With the ongoing DEI and racial justice rollbacks, it’s a scary time for Hayes, but also one that offers potential. He wants people to support Black politicians, organizations, businesses and people to ensure the needs of the Black community – and all the marginalized communities in the nation – are brought to the forefront.
“The principles in which America was founded on and failed to deliver on – it’s now a time to show we want the true principles to apply for everyone in this country.”
History matters
Hayes said he knew about Juneteenth while growing up in Marion, Ark. but it wasn’t celebrated. However, his family were very familiar with the history of slavery because they lived it.
“A lot of us are the descendants of sharecroppers, the descendants of people who, outside the Emancipation Proclamation, still endured severe disenfranchisement and slavery through different means,” Hayes said. “That was always taught to me as a part of Black history.”
Local history also matters, said Crayton. Central Square, where the parade starts, is also where Patrick Raymond, the first Black fire chief in Cambridge and the nation, is said to have lived.
“Nobody in Cambridge really knows who he was or what he did and it’s an important part of our history and it’s right there in Cambridge,” Crayton said. “And I just think about how many people we don’t know about.”

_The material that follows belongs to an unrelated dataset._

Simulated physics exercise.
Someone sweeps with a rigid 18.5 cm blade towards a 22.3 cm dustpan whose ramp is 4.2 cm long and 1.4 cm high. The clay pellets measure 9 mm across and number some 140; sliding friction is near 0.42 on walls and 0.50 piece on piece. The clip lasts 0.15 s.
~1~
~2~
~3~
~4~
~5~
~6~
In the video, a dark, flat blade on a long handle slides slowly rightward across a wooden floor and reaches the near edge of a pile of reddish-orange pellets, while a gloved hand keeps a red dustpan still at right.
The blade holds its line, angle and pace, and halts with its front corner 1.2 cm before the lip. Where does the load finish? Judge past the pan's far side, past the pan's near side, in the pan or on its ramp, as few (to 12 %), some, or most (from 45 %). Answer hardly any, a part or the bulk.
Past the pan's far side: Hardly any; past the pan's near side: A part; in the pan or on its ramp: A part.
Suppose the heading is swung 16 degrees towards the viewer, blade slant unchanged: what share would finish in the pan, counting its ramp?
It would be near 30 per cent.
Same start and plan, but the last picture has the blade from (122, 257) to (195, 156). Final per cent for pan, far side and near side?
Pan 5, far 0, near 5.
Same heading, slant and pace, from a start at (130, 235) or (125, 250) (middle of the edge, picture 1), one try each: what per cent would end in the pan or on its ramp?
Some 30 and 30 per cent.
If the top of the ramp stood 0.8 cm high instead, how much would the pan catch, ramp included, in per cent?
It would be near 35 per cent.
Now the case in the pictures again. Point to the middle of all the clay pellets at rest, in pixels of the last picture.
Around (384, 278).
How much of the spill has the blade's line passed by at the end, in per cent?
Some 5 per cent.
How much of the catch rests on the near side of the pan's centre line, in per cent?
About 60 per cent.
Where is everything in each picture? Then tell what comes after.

For Janie Victoria Ward, a retired professor, there was a different holiday for Black people that mattered in her youth, although she couldn’t understand why her church in Cambridge would take her and her Sunday school peers all the way to Salem for a picnic every July. The adults around her simply said, “it’s what we do.” Later, she learned the “Black Picnic,” also known as “Negro Election Day,” is a tradition dating back to the 1700s, when enslaved Black people organized themselves into a democracy and elected people to lead their community.
“We may not have remembered what the event was, but as a people, we knew this was something we wanted to celebrate,” Ward said. She thinks the same can be true for Juneteenth. She is committed to passing the history of the Black Picnic and Juneteenth onto her children and grandchildren. “We have to hold onto those historical moments and pass them on to the next generation. Especially when it feels that the powers that be would be more than happy if everyone forgot about them.”
As the nation itself turns 250, Monroe says we have to remember Black people played a role during the Revolution. “We don’t even celebrate the Black patriots,” she said. “Crispus Attacks, this was a brother of African and Native American ancestry, right here in Framingham. He was the first person to die in the American Revolution. Prince Estabrook, he was a Black minuteman [in Lexington]. We don’t hear that.”
Ward said there are waves of disinformation and obfuscation when it comes to conversations on slavery, which makes educating people important. She wants people to recognize that Juneteenth is just one part of a greater catastrophic event and consider what it might’ve felt like for people to learn they were free.
“I think there are people outside the African American community that could learn a lot about who we are as a people by understanding that joy, by understanding where that exultation came from,” Ward said. “It helps them to understand what fuels our resistance. It helps them to understand why we continue to fight for everything that we believe we deserve.”